Friday, February 25, 2011

Raw & Vulnerable

Living a life worthy of the "Christian" title is one to aspire to, but it is nothing easy to achieve. I've noticed over the years that being a Christian -- or having the label anyway-- is a popular thing in today's society. Actually living the life, on the other hand, is nothing everyone is jumping up and down to do. This is where I fall: a lukewarm Christian. I hate it. God doesn't really accept a lukewarm Christian either:

'I know your deeds, that you are neither cold nor hot; I wish that you were cold or hot.
'So because you are lukewarm, and neither hot nor cold, I will spit you out of My mouth.

-Rev 3:15-16

Be something! Don't just be in the middle, where you understand the life you're supposed to live and believe in Christ, but refuse or are too lazy to do anything about it. Life is not about you or me. It's about serving Christ and loving others. Too often people forget that Christ died for us. I know I have a hard time grasping the fact that he physically was tortured and humiliated for me. It sounds like a great story when you read about it and hear it being preached in church.... But can I honestly sit and say that the meaning that comes with Christ's death and resurrection has really resonated with me? It's hard to believe in things that are hard to understand. The fact that Jesus walked the earth 2000 years ago and conquered death for me... well it's hard to wrap my head around it. To experience that kind of love... I just don't know. It's hard for that to sink in. Being let down continuously by family, friends, and peers leads one to believe that true love doesn't really exist anymore. It's a little disheartening...

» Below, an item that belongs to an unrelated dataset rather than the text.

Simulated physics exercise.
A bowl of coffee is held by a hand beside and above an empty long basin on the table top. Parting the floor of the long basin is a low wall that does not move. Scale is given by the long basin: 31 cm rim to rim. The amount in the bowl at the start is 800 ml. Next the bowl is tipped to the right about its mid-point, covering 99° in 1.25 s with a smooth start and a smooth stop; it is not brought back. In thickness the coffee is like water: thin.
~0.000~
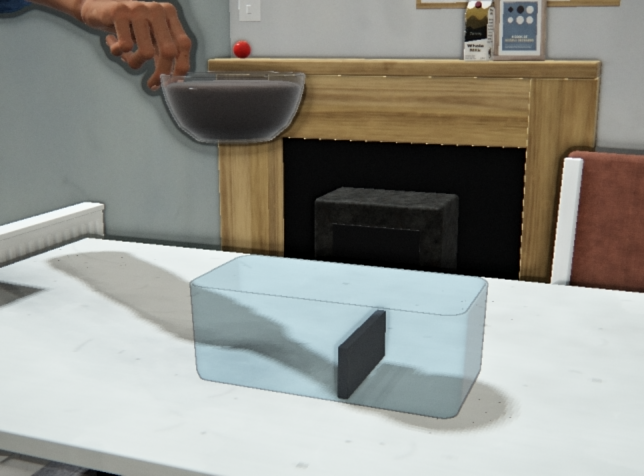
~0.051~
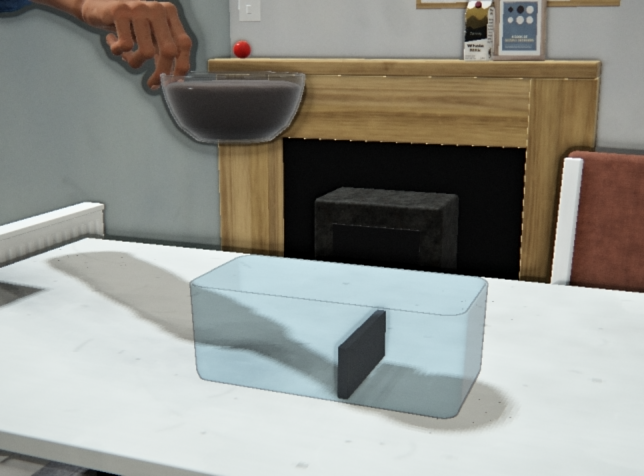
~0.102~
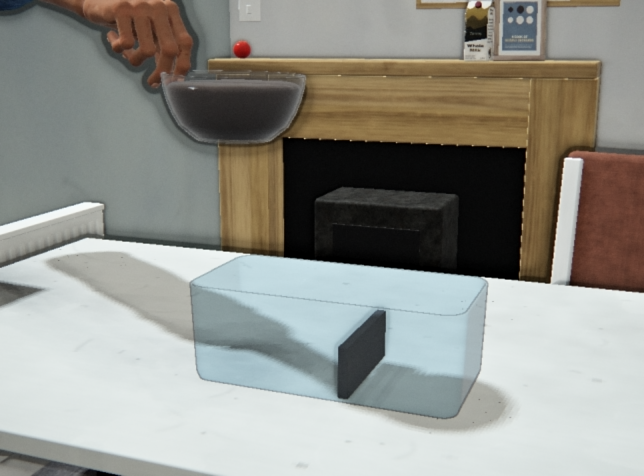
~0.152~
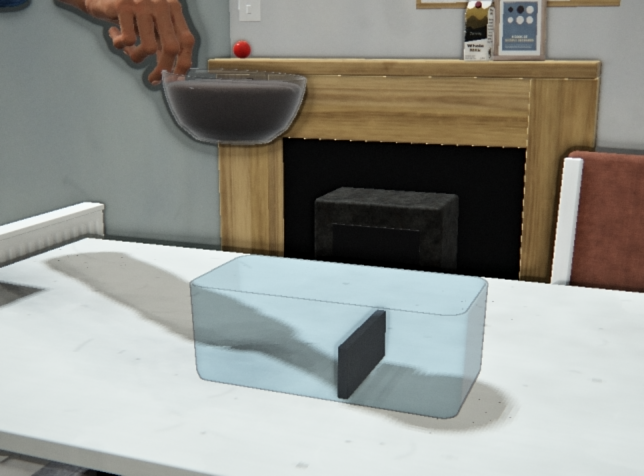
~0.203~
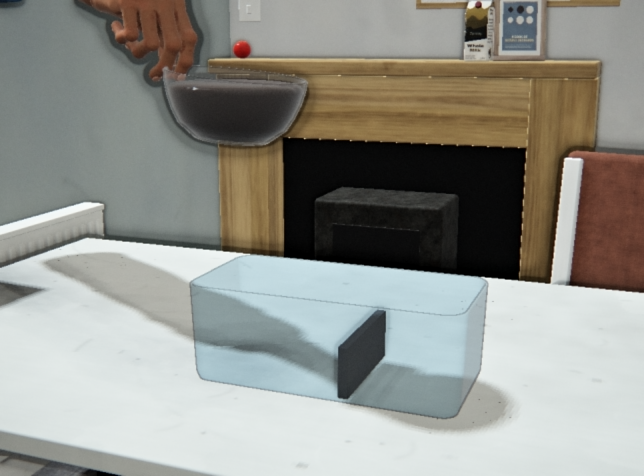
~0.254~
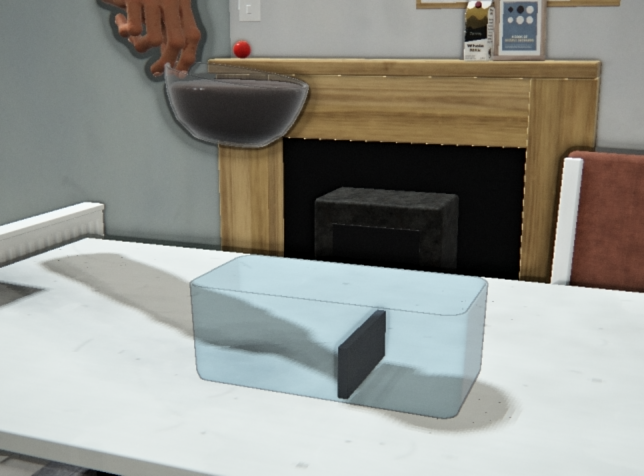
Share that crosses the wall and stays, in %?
55 %.
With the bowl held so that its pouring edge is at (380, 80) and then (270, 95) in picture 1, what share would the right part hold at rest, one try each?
The first try gives around 85 percent, the second around 5 percent.
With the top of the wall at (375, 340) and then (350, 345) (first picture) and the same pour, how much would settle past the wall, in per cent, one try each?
40 % and 70 %.
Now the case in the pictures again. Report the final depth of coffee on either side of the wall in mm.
About 14 mm left, about 28 mm right.
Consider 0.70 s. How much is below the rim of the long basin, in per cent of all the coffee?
14 %, more or less.
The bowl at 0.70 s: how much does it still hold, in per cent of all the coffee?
48 %.
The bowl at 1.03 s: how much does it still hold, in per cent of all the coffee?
Close to 4 percent of the whole amount.
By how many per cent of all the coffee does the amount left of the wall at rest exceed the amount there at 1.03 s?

I say all that to say this... I'm a struggling lukewarm Christian.
On a journey..
to fall in love..
with the one and only: Jesus Christ.

I have been smooth sailing through life for far too long and I have been called to a more Christ-like life for a while now. I need to be raw and vulnerable to God, and the only way I can do that, is to be open about my journey to finding true love with Him. I need to be raw and vulnerable to my peers and be held accountable. That led to my decision to blog. I need support, and advice from people to help me stay strong and responsible. We were never meant to go through this journey alone.